Finora ha parlato del lavoro su Chayn soltanto al femminile. La sensibilità maschile è così scarsa su questo tema da non portare a nessun tipo di partecipazione?
«Non credo sia una questione di scarsa sensibilità, sicuramente è più difficile intercettare in questa fase degli uomini che vogliano lavorare a questo progetto. In realtà, più che difficile intercettare gli uomini è sicuramente più facile intercettare delle donne, però ovviamente il nostro progetto è aperto e saremmo molto interessate anche ad avere un contributo maschile, che altrove, sia in Pakistan sia in India, oppure nel Regno Unito, esiste da tempo».

Un contributo maschile potrebbe essere prezioso per comprendere alcune dinamiche, per decostruirle, perché comunque la violenza di genere è molto più diffusa nei confronti delle donne.

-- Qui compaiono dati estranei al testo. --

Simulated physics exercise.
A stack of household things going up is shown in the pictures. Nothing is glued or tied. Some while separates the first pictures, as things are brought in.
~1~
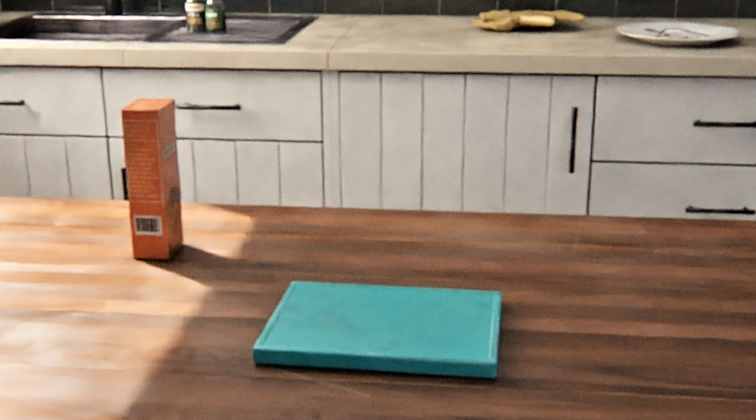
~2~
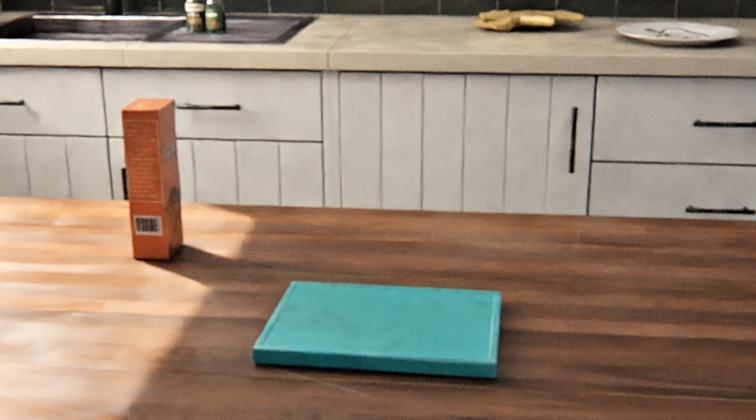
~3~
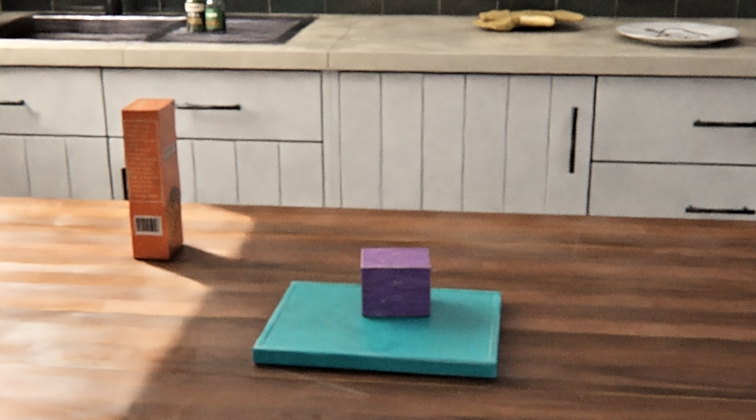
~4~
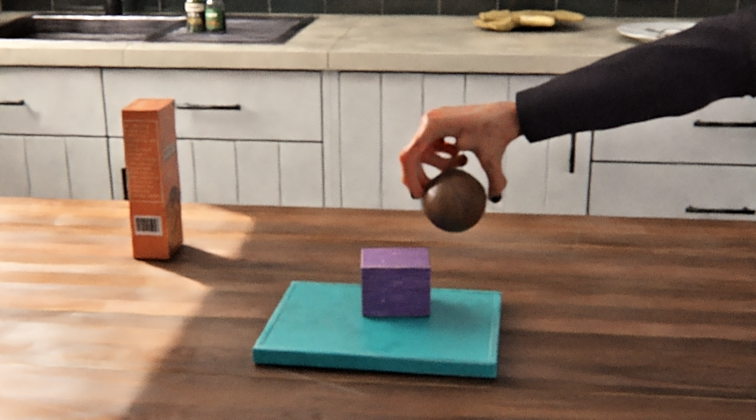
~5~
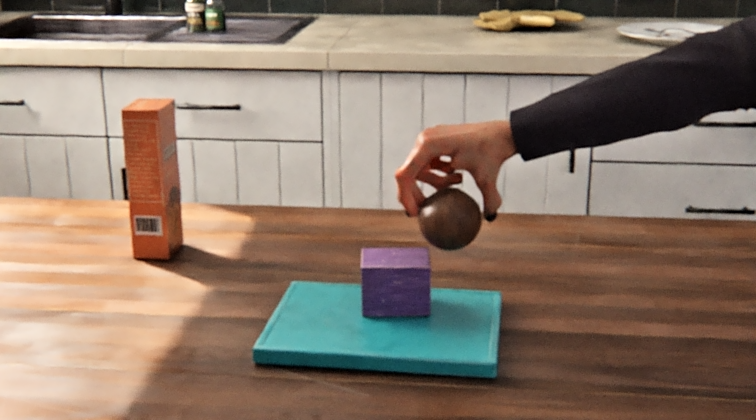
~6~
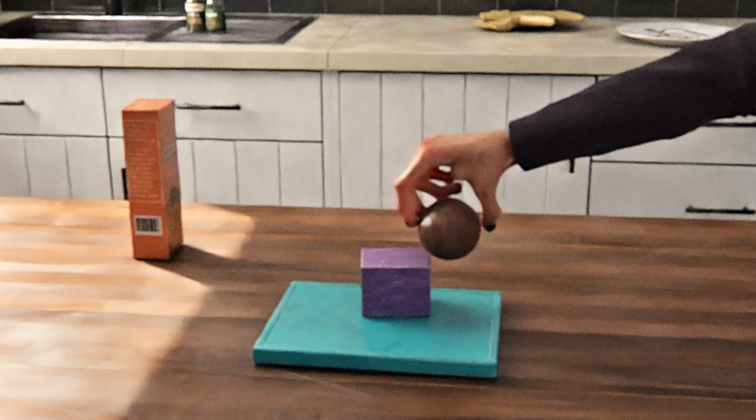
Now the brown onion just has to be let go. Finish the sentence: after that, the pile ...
The pile collapses.
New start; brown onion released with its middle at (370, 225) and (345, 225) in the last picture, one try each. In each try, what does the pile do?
So the first time it does not fall and the second time it goes over.
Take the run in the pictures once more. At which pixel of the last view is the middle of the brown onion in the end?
At about (488, 279).
Then, 0.20 s on from there, brown onion shifted a little near (460, 246).
Then, 0.30 s on from there, brown onion now fallen.
Then, 1.40 s on from there, nothing new.
Then, 2.50 s on from there, brown onion resting near (488, 279).
In the end, fallen, brown onion; the other 3 unmoved. At the end, from the last picture's camera, brown onion near (488, 279). The pile loses its balance.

«Sì, e questo è vero sia a livello di numeri, sia come costruzione culturale e strutturale. Le differenze socioeconomiche e lo squilibrio dei rapporti uomo-donna sono una realtà oggettiva nel nostro Paese e che favorisce l’esistenza strisciante della violenza. Tuttavia, in Italia stanno nascendo gruppi di uomini che si occupano di violenza di genere dal punto di vista maschile, eterosessuale o meno, e questo è molto interessante e sicuramente completa una discussione, un dibattito e un approccio alle violenze di genere che da parte femminile è fondamentale e prioritario, ma sicuramente non completo».